While few predicted from the start the sums companies were prepared to pay, the battle for Cablelink was always going to be hard-fought. At stake is far more than the right to go on providing 15 or so television stations to around 360,000 customers - the bidders knew that whoever won would almost immediately become a leading telecommunications, Internet and value-added cable and video company in the Republic.
All of the bidders made it clear that on top of the price tag, they would spend around £200 million (€254 million) on a complete revamp of Cablelink's network. Such an upgrade could be done within a year, and would give subscribers access to "broadband", the next wave of digital technology.
Cablelink subscribers are likely to find their television service greatly improved, with a far greater choice of channels. Instead of going to a video shop to rent a tape, they will be able to pay a fee through their set-top box, rapidly download a film from a huge library of titles, and watch it at whatever time they wish. The Internet access provided by cable companies is up to 50 times faster than the standard 28.8 Kbps. This fact alone is likely not only to prove extremely attractive with current Internet surfers, tired of what some have dubbed the World Wide Wait, but also encourage rapid expansion of Internet use by families and businesses.
Because of the capacity of modern cable networks, Cablelink's new owner will also be able to offer subscribers a full telephone service, operating as a direct rival to Telecom Eireann.
In fact, over the past months, Telecom Eireann executives have watched with glee as the estimated price tag for Cablelink rose from £220 million, to £300 million, to £400 million, to £500 million. Not only does such a price raise more than double the amount originally expected for the State-owned company, it could also mean that a future telecommunications rival could have to charge its customers more, reducing its competitive threat to Telecom Eireann.
For this reason, the stakes were particularly high for Esat, whose position as the State's number two telephone company would be greatly enhanced if it bought Cablelink, but seriously undermined if it did not.

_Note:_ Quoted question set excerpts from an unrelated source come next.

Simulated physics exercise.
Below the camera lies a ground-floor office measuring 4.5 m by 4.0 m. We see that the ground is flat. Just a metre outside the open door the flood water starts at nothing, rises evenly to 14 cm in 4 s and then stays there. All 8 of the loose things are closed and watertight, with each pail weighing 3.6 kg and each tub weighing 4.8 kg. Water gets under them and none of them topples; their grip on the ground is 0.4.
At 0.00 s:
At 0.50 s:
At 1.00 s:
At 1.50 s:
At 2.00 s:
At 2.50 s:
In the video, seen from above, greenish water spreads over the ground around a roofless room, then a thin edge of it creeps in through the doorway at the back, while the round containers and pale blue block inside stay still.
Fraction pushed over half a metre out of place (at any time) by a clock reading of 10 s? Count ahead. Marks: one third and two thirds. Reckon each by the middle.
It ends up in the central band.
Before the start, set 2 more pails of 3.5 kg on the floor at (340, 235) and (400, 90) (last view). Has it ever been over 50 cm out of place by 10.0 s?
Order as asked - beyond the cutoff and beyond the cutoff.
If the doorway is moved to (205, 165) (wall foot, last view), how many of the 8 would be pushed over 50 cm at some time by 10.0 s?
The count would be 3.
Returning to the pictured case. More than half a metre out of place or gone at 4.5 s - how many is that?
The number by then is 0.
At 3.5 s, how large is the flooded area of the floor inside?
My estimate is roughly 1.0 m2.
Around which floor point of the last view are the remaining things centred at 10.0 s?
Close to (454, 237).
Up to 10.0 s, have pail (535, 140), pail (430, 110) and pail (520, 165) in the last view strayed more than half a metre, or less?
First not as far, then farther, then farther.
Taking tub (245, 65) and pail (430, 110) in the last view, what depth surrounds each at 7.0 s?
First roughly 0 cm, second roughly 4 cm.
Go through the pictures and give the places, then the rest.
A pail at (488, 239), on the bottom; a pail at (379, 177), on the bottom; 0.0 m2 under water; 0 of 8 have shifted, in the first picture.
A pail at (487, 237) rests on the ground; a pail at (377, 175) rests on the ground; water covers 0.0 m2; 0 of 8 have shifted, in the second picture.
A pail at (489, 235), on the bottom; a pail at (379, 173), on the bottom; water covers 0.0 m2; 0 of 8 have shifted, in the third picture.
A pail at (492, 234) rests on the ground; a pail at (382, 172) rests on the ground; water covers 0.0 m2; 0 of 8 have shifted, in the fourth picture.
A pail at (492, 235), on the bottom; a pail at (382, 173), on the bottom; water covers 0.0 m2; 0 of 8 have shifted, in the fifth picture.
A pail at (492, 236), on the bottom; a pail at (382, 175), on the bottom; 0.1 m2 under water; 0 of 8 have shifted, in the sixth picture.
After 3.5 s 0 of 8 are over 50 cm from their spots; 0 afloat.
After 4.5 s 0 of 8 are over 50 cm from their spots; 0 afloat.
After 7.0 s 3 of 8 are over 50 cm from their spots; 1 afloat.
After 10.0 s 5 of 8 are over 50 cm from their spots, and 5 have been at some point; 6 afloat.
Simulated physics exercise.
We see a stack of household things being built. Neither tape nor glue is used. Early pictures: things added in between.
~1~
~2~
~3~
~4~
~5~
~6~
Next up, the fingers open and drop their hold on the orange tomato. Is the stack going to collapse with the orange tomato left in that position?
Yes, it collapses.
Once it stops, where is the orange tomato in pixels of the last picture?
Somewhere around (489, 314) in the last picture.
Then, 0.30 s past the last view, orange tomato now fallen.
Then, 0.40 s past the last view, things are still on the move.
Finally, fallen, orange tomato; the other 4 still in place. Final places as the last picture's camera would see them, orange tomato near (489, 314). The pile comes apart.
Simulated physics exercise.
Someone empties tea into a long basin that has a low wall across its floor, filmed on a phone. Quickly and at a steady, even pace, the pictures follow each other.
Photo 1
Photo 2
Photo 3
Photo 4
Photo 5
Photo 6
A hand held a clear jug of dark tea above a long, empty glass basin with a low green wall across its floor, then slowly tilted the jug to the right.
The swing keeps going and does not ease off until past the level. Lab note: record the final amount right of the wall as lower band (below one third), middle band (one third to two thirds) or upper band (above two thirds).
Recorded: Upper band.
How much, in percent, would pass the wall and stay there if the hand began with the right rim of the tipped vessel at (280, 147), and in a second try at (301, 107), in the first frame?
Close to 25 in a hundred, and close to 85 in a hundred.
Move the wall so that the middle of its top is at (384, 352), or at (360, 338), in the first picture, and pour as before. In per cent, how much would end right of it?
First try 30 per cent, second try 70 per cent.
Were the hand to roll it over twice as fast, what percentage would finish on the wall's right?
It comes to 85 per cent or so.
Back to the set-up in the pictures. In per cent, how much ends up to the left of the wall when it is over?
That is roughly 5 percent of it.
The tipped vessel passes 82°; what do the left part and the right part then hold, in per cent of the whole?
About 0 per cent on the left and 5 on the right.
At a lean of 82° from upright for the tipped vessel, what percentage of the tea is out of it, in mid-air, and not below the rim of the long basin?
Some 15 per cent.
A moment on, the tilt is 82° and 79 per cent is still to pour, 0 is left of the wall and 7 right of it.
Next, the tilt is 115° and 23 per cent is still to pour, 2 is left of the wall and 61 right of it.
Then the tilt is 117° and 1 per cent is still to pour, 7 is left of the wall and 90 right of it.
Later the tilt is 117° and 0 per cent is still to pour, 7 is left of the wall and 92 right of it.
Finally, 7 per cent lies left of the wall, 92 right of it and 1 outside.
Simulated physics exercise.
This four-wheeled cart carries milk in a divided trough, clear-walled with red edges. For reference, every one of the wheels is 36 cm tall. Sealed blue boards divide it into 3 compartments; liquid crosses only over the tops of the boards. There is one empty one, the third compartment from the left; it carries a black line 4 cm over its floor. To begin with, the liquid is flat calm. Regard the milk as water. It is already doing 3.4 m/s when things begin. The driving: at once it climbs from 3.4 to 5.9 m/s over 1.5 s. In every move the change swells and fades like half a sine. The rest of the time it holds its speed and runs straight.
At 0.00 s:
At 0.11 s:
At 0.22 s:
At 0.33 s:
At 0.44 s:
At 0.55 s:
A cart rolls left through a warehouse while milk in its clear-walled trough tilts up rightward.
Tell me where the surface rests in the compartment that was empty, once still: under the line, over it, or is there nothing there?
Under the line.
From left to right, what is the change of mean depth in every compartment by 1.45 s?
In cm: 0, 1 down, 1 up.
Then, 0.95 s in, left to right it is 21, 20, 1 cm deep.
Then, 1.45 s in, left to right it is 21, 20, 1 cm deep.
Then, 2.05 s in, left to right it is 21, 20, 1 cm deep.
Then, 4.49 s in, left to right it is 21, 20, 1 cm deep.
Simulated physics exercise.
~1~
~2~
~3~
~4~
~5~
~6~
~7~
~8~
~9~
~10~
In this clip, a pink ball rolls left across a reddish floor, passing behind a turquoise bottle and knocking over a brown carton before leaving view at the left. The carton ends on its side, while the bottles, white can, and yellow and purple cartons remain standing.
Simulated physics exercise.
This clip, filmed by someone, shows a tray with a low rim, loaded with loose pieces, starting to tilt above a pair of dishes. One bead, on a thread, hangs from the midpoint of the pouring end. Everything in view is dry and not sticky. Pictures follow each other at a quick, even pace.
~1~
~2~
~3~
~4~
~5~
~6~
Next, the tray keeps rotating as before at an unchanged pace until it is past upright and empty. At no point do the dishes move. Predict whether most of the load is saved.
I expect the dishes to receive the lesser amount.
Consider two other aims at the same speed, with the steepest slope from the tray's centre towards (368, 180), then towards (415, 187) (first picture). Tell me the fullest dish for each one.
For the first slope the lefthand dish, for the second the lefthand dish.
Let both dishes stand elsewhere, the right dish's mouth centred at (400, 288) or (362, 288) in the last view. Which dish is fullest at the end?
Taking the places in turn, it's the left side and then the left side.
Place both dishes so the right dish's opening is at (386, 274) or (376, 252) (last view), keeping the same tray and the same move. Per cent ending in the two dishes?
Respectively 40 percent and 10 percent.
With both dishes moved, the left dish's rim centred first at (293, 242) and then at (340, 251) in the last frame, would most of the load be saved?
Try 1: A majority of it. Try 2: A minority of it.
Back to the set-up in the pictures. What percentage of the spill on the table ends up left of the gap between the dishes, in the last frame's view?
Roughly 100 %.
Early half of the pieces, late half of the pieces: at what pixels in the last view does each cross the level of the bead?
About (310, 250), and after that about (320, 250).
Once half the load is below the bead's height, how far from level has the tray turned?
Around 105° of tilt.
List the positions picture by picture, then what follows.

Part of the strength of Esat's bid lay in its partner for the purchase, the US-based Charter Communications. Charter, which is owned by Microsoft co-founder Mr Paul Allen, specialises in buying cable networks and revamping them to a high technological standard for video, Web and telephony.
Analysts also predicted that if TCI Ireland - made up of the US TCI group and Prince's Holdings, a subsidiary of Independent Newspapers - did not win, any of the others would attempt to buy Prince's Holdings' 160,000-subscriber network.
Regardless of the outcome, industry analysts expect a consolidation of the Republic's cable market. Apart from Prince's Holdings, another of the bidders for Cablelink, the Dublin-based CMI, is likely to prove attractive to larger firms.